My big sucker bet right up top! Here's my reasoning: Everyone's saying 1917. It's so well-done, they say, a tour de force, it's a lock. But no one loves 1917. Once its brutal effect passes, it mainly remains in the mind as a series of unpleasant set pieces. You'll notice no major critics' awards named it Best Picture.

Parasite leads the critics' awards, and oddsmakers put it as #2 to 1917. But would Hollywood go so far as to give its crown jewel to a Korean movie so obviously about class warfare -- and with such a downbeat ending? No, they're more likely to pick a movie that flatters themselves -- indeed, flatters a Hollywood era in which many of them came up. And it's fun!

× Best Director: Sam Mendes, 1917

 Best Original Screenplay: Bong Joon Ho and Han Jin Won, Parasite

And that's where they'll split the difference.

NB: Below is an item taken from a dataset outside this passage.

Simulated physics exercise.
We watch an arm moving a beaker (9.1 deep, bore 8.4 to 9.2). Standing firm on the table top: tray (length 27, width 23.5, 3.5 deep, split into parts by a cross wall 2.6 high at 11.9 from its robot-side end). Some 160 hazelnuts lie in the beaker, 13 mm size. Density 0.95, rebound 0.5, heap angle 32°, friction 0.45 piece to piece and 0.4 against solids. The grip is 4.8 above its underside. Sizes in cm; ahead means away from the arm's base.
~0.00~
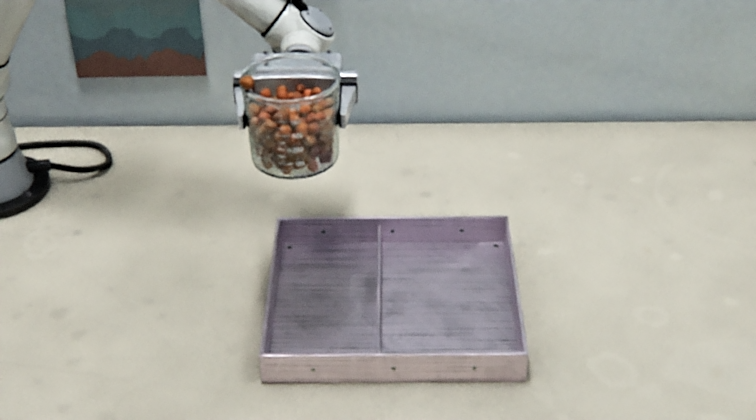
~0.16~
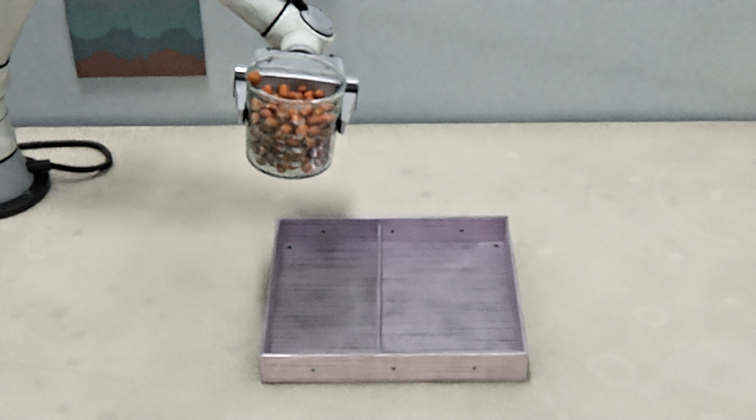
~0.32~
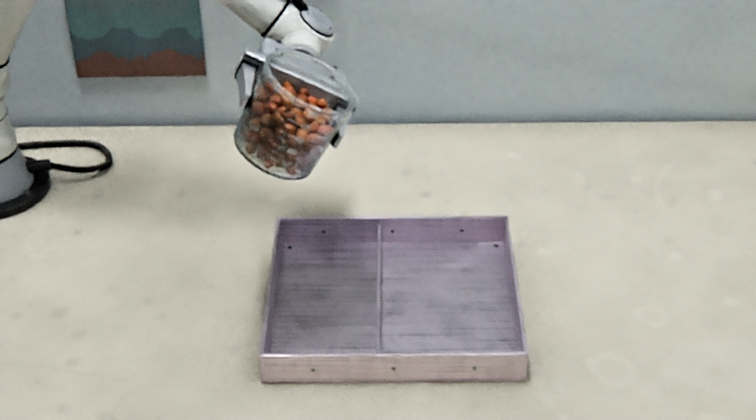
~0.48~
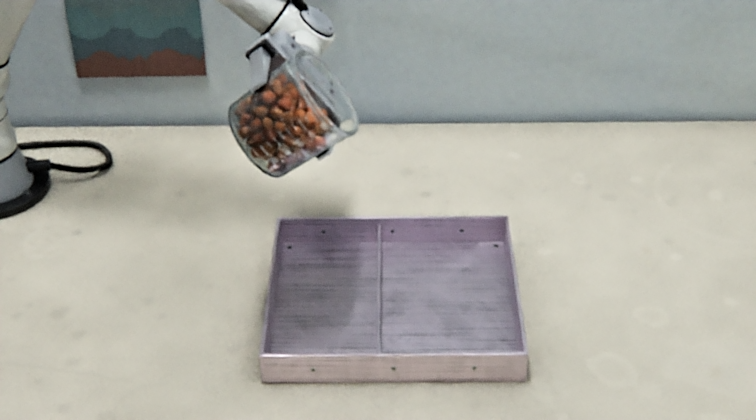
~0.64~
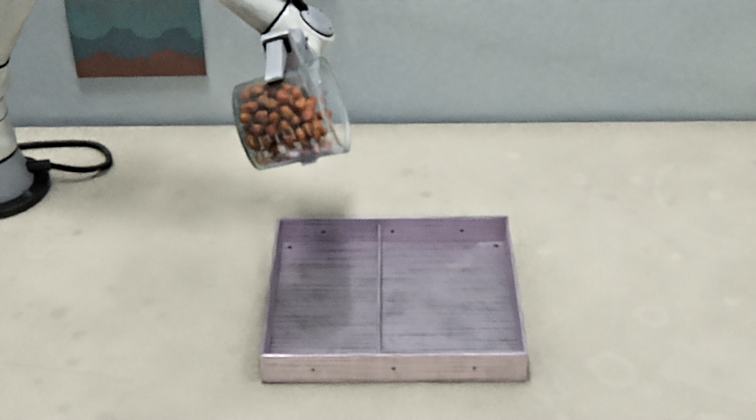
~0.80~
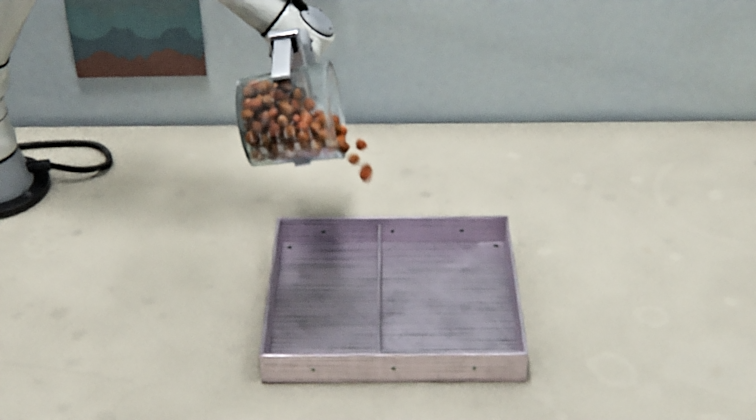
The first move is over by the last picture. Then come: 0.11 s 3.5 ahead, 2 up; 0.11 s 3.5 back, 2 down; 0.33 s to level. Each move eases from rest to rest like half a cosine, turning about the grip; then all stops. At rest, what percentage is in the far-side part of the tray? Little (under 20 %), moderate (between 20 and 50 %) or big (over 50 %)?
Answer: Big; over 50 % of the hazelnuts finish in the far-side part of the tray.
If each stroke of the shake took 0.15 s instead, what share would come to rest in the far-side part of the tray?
It would be near 35 per cent.
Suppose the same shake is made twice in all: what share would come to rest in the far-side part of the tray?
Then about 75 per cent.
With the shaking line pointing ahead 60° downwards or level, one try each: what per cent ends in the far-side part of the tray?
Some 10 and 50 per cent.
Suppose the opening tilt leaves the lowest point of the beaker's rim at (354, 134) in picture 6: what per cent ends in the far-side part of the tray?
About 30 per cent.
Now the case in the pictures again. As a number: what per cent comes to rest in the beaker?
Some 30 per cent.
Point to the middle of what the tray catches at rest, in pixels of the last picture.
Around (466, 297).
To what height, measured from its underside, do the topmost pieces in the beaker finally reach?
About 4.5 cm.
After 1.02 s, tilted 81° forward, highest piece 27 above the table; 103 in the beaker, 4 in the far-side part, 57 in flight or on a rim.
After 1.24 s, tilted 20° forward, highest piece 29 above the table; 100 in the far-side part, 52 in the beaker, 5 in the robot-side part, 7 in flight or on a rim.
After 1.55 s, level, highest piece 26 above the table; 103 in the far-side part, 52 in the beaker, 5 in the robot-side part, 4 on the table or floor.
After 2.60 s, level, highest piece 26 above the table; 103 in the far-side part, 52 in the beaker, 5 in the robot-side part, 4 on the table or floor.
At rest, 103 in the far-side part, 52 in the beaker, 5 in the robot-side part, 4 on the table or floor. That is 63 % in the far-side part of the tray.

 Best Adapted Screenplay: Taika Waititi, Jojo Rabbit 

Had Waititi been nominated for Best Director, too, I'd be liking this movie for Best Picture. I found it not only involving but inspiring -- just the sort of thing Oscar goes for. It's a sign of our times that a movie about the fall of the Third Reich is the sunniest film of the bunch.

 Best Actor: Joaquin Phoenix, Joker
 Best Actress: Renée Zellweger, Judy
 Best Supporting Actor: Brad Pitt, Once Upon a Time... in Hollywood
 Best Supporting Actress: Laura Dern, Marriage Story

I'm not a total idiot.

 Best Cinematography: Roger Deakins, 1917
× Best Production Design: Dennis Gassner and Lee Sandales, 1917
 Best Sound Mixing: Mark Taylor and Stuart Wilson, 1917
× Best Sound Editing: Oliver Tarney and Rachael Tate, 1917

Tough categories, but 1917 really is too good to refuse in the technical areas.

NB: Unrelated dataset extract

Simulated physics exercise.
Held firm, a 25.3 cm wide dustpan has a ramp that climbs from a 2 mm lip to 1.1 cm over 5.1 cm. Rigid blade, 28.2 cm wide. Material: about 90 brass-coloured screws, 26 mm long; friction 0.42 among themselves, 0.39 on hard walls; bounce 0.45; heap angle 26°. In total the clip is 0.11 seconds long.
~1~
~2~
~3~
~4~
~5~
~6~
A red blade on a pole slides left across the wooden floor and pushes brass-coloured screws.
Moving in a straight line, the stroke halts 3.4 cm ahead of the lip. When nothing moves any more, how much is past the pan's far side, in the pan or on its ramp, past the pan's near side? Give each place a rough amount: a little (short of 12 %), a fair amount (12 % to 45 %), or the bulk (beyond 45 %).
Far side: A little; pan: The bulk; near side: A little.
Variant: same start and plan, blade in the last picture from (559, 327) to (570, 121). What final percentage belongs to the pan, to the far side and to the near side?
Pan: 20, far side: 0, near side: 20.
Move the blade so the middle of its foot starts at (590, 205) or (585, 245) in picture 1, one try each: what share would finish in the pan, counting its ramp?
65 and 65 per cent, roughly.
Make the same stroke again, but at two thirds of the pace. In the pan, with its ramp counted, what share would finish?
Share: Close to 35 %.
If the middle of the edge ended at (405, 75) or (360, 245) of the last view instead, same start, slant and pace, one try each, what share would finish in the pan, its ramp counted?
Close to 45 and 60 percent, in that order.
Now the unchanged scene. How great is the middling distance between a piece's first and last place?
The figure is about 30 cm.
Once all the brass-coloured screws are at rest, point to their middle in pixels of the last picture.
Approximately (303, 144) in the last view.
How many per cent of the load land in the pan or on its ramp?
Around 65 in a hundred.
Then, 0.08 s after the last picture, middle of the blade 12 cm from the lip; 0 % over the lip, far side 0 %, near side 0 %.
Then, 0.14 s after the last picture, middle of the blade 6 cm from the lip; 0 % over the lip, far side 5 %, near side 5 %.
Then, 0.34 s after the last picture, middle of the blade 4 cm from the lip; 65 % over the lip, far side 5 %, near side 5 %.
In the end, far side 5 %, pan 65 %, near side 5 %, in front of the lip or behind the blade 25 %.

× Best Score: Alexandre Desplat, Little Women

There's a lot of hype for Hildur Guðnadóttir, understandably. Her Joker score is very good at ratcheting the tension of a film that requires constantly ratcheted tension. (Thomas Newman's 1917 score is similarly effective, but with more musical flourishes.) Randy Newman's Marriage Story score is pretty lush, but at odds with the mumblecore look of the film. Desplat's score is as always very musical and I can even remember snatches of tune from it, plus it brings back pleasurable memories of a film that some people think the Academy undervalued.

 Best Costume Design: Jacqueline Durran, Little Women

'Cuz it's a costume drama, duh. (If they're ambitious maybe they'll recognize the clever, cartoonish exaggerations of the Nazi uniforms in Jojo Rabbit, not to mention Scarlett Johansson's hat.)

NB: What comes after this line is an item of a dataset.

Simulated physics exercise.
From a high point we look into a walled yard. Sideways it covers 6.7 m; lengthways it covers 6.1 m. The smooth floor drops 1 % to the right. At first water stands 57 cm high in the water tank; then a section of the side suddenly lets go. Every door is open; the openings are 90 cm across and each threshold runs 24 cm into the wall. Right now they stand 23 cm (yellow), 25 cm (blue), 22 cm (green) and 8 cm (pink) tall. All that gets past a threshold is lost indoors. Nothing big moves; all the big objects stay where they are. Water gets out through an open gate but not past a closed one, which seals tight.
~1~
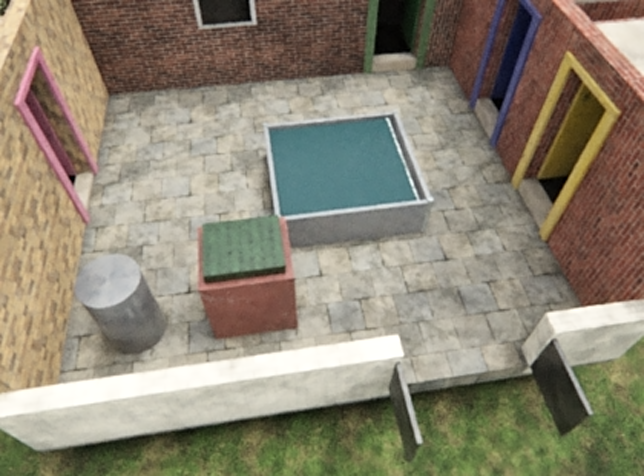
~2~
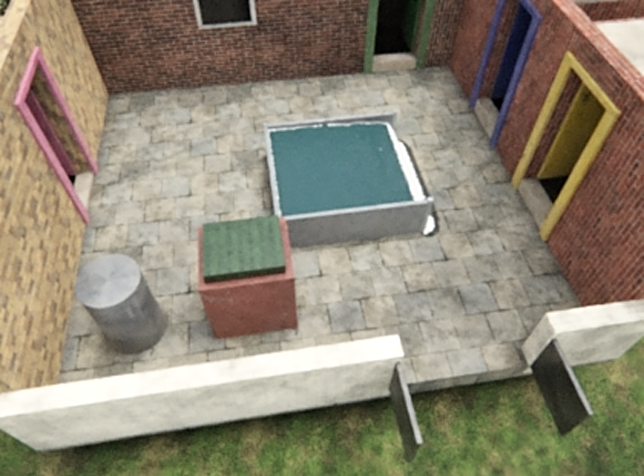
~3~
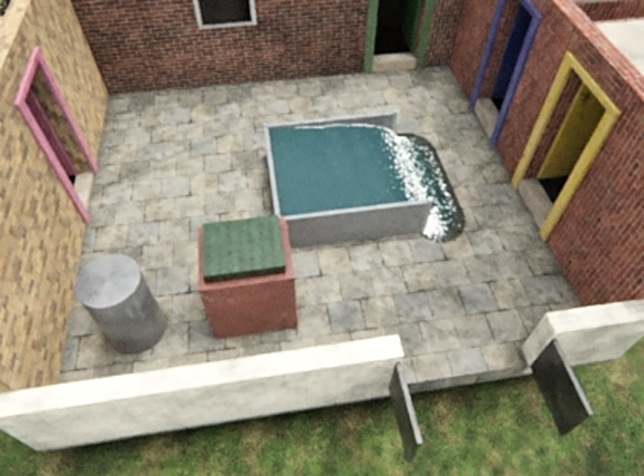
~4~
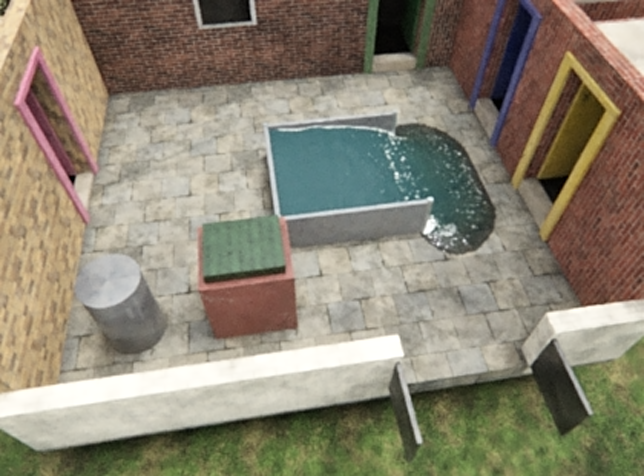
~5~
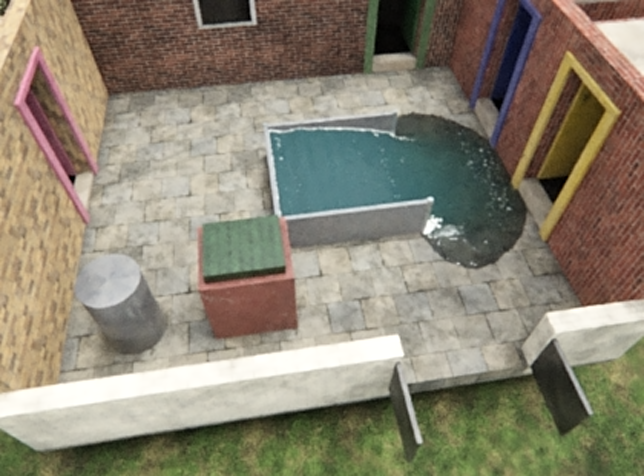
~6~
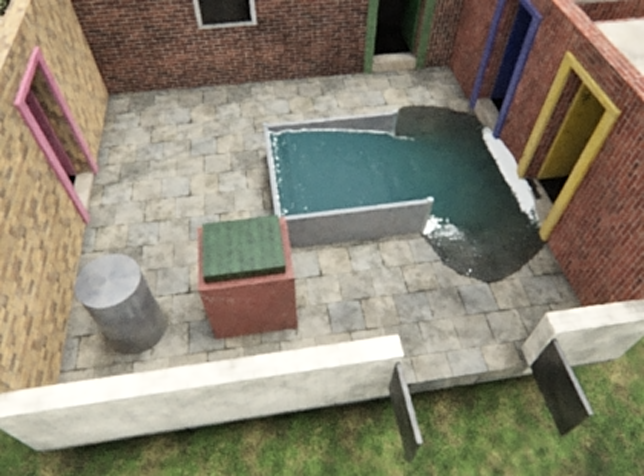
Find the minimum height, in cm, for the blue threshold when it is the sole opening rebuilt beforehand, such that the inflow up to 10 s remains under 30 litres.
The minimum height is about 21 cm.
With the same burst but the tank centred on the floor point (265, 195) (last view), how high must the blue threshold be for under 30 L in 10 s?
You'd need some 20 cm.
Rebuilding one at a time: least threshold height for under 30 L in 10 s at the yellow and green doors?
You'd want about 28 centimetres at yellow and about 14.5 centimetres at green.
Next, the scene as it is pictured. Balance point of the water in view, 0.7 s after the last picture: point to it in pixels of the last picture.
Centre of the water: Approx. (403, 184) px.
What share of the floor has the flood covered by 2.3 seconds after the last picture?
35 %.
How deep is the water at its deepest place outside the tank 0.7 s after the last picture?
Up to some 41 centimetres, I'd say.
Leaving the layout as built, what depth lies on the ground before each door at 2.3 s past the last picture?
At the yellow door the depth is 23 cm, at blue 20 cm, at green 22 cm and at pink 0 cm.
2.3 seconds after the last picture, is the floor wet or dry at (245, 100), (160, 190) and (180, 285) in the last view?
In that order: Still dry, still dry, not reached.
Then, 0.7 s after the last picture water covers 20 % of the floor, deepest (41 cm) near (505, 169); 28 cm at the blue door, 1 litre in over its 25 cm threshold.
Then, 2.3 s after the last picture water covers 35 % of the floor, deepest (34 cm) near (597, 335); 20 cm at the blue door, 11 litres in over its 25 cm threshold.
Then, 9.3 s after the last picture water covers 95 % of the floor, deepest (11 cm) near (210, 290); 7 cm at the blue door, 12 litres in over its 25 cm threshold.
At the blue door as built, the water peaked near 29 cm, 1.1 s after the last picture.
With a threshold of 19.5 cm, 44 litres would have come in within the 10 s; with 26.5 cm, 8 litres. So under 30 litres takes about 21 cm.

 Best Film Editing: Michael McCusker and Andrew Buckland, Ford v Ferrari

I have understood since Bullitt that they like to give this award to movies with cars going fast.

 Best Song: “(I’m Gonna) Love Me Again," Elton John and Bernie Taupin, Rocketman
 Best Makeup and Hairstyling: Kazu Hiro, Anne Morgan and Vivian Baker, Bombshell
 Best International Feature Film: Parasite
× Best Animated Feature: Klaus
× Best Short Film (Animated): Kitbull
 Best Short Film (Live): The Neighbors' Window
 Best Short Film (Documentary): Learning to Skateboard in a War Zone (If You're a Girl)
× Best Documentary Feature: Honeyland
× Best Visual Effects: Robert Legato, Adam Valdez, Andrew R. Jones and Elliot Newman, The Lion King

I don't know. What do I know? Kitbull gave me sniffles. Isn't The Lion King one long special effect?

And there we have it!

UPDATE. I'm a winner!
UPDATE 2: I'm a loser!
UPDATE 3: I can't be sore about Parasite -- it's brilliant. Props to the Academy for having the guts.